Cuanto más valoro lo que me rodea, más rica me siento. También necesito el silencio, la naturaleza -veo las estrellas a través de la cúpula y me nutre oír al grillo y al búho-, la armonía con los demás, sentirme querida tal y como soy y amar incondicionalmente. La yurta, de hecho, es una parte de mi camino.

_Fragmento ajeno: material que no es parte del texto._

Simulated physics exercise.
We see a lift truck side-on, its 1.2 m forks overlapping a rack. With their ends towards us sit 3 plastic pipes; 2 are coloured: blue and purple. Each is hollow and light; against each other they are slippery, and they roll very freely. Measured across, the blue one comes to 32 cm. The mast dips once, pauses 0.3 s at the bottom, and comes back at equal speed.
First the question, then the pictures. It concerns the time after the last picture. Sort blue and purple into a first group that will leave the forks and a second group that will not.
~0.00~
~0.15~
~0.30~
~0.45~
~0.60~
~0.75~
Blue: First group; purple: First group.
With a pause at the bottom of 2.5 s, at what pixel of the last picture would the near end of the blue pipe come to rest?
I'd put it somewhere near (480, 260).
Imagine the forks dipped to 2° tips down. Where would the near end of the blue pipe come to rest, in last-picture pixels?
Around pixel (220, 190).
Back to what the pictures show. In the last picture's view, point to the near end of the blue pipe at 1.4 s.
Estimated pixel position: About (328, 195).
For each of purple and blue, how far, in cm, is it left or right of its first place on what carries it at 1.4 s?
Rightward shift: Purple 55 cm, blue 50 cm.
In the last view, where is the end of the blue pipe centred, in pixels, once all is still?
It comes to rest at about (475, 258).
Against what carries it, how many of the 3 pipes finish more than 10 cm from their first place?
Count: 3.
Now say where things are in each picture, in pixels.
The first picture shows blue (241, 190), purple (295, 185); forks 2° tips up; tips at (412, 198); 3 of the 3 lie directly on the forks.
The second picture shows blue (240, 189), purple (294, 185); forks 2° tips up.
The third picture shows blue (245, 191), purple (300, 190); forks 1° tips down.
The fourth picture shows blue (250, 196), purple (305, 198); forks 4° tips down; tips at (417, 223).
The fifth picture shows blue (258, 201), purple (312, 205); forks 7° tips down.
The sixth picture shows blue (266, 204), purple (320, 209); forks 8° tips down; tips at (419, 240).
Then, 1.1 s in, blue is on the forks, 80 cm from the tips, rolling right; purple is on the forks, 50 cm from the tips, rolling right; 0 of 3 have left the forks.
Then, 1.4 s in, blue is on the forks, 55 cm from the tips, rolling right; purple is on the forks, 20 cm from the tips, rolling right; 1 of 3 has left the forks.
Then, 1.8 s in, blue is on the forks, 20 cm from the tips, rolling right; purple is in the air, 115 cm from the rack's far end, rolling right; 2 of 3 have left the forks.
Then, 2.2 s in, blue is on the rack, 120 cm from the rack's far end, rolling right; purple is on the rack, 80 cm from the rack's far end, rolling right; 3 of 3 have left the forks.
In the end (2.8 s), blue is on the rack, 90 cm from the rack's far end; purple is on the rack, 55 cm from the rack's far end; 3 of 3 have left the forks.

El camino de Esther comenzó cuando era pequeña y quería ser un animal y rechazaba al ser humano, que era el que lo destrozaba todo, nos cuenta. A los 14 años disfrutaba yendo sola en bicicleta y escalando con amigos en Montserrat. A los 17 hice el camino de Santiago y un año después decidí viajar a Irlanda. El pretexto era estudiar inglés, pero en realidad necesitaba descubrir quién era yo. Aprendí a meditar, filosofé con los Hare Krishna y me junté con gente que hacía música en la calle. Y empecé a tener claro que lo que me movía era crear una comunidad en la naturaleza.
Años más tarde, cuando estaba a punto de ser madre, se desplazó a Ecuador para ver cómo criaban a los niños en la selva. “Sentí que había encontrado lo que buscaba. Cogí ese camino y no lo he dejado en 10 años” aclama.
Para sacar conclusiones de esta forma de vida, solo hay q mirar a sus hijos, han crecido con el respeto de la naturales y la educación que se les ha inculcado. Tienen mucha confianza en sí mismos y en la vida, son capaces de solucionar problemas de maneras muy creativas.